00:48 And we stand up to stop us relaxing and taking our time over it. What's important is pace and energy, making sure everyone concentrates throughout the short meeting and contributes fully.
01:02 There are two styles of daily stand-up meeting that are commonly used. These are the round robin, often associated with the three questions, and the working the board or walking the board approach.
01:22 Let's start with the round robin. In a round-robin daily stand-up, the facilitator of the stand-up will go around the room, working through each member of the team and asking them a set number of questions and getting their responses.
01:42 And the common set of questions, often referred to as the three questions, are these: Question one, what did you achieve yesterday?
01:54 Second, what will you be working on? What will you be aiming to achieve today?
02:00 And third, what are the blockers that you'll be facing today? The impediments to your progress.
02:07 This is a chance for the team member to identify problems and to look for help from the team.

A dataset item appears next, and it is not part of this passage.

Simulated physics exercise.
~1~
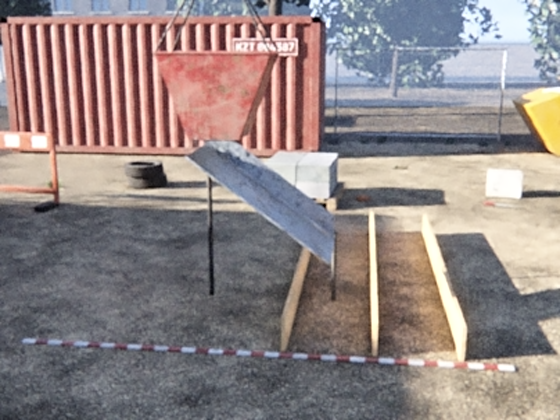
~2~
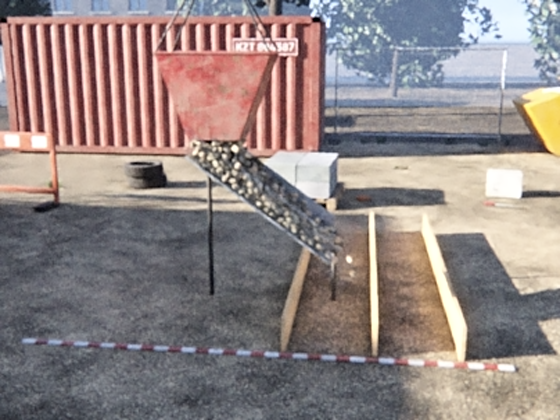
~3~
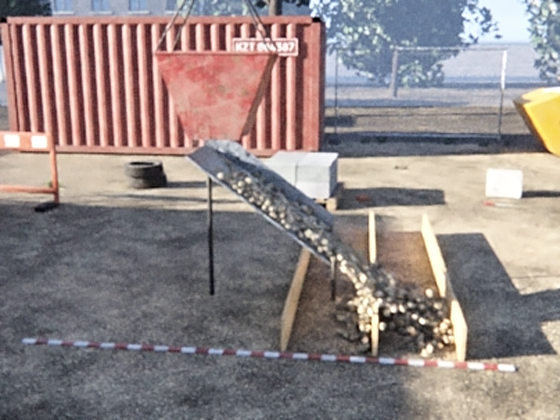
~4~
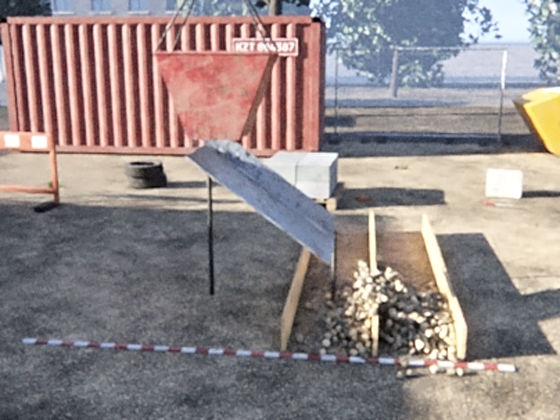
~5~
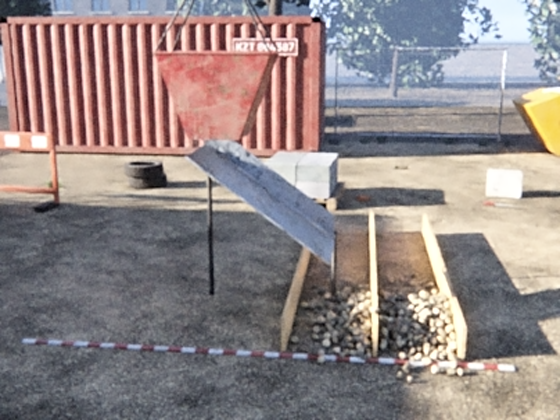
Red hopper releasing crushed rock down a sloping steel slide into two board-sided bays, most of it settling in the right one.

This may be a little bit of general advice from the team in the meeting, or it may be a specific offer of help, or maybe a request made for help for an individual team member.
02:28 Team members should keep their answers short, precise and businesslike.
02:32 The walking the board approach starts with a Kanban board. It starts with work in progress and moves from the right to the left.
02:43 For each task, the facilitator will identify who owns it and ask how progress is going. In particular, they'll focus on the blockers or impediments to making progress, and then open up the discussion about the support that the group can give to unblock progress.
03:05 In both styles of daily stand-up, the team is expected to flag any conversation which is off-topic to bring it to a halt.
03:15 If that conversation is valuable, if it's going into a topic in depth, then individual team members can schedule time after the stand-up to go into that topic in the level of detail they need to.
03:32 And finally, in the spirit of agile approaches to project management, you should have an agile approach to your daily stand-up meeting. Constantly review how effective it is and look for ways to refine and improve the process of the meeting.
03:48 And as new members join the team, as other members leave the team, you may find that you need to shift the way you facilitate the meeting to get the best out of the individuals who are present.
04:02 I have never worked on an agile project, but I have worked on many projects that follow predictive planned project management approaches.
09 On many of those I have been part of or facilitated daily stand-up meetings. It is not an artifact solely of the agile paradigm. It's a technique that you can use on your projects to better control the project and to allow everybody to work as effectively as possible.
04:34 Please do give this video a thumbs-up if you've enjoyed it. I'll be creating loads more great project management content, so please do subscribe to the channel and hit the bell so you don't miss any of that content. And I look forward to seeing you in the next video.

Vocabulary focus

This lesson focuses on key business and project management vocabulary, including terms like "facilitator," "blocker," "impediment," "round-robin," and "off-topic." Students will also learn and practice essential phrases for reporting progress, stating plans, identifying problems, and keeping a meeting on track.

Grammar focus

The grammar section concentrates on using different tenses to talk about work progress. Students learn the nuances between the Past Simple for completed tasks, "will" and "be going to" for future plans, and the Future Continuous for describing ongoing actions in the future, a common professional form.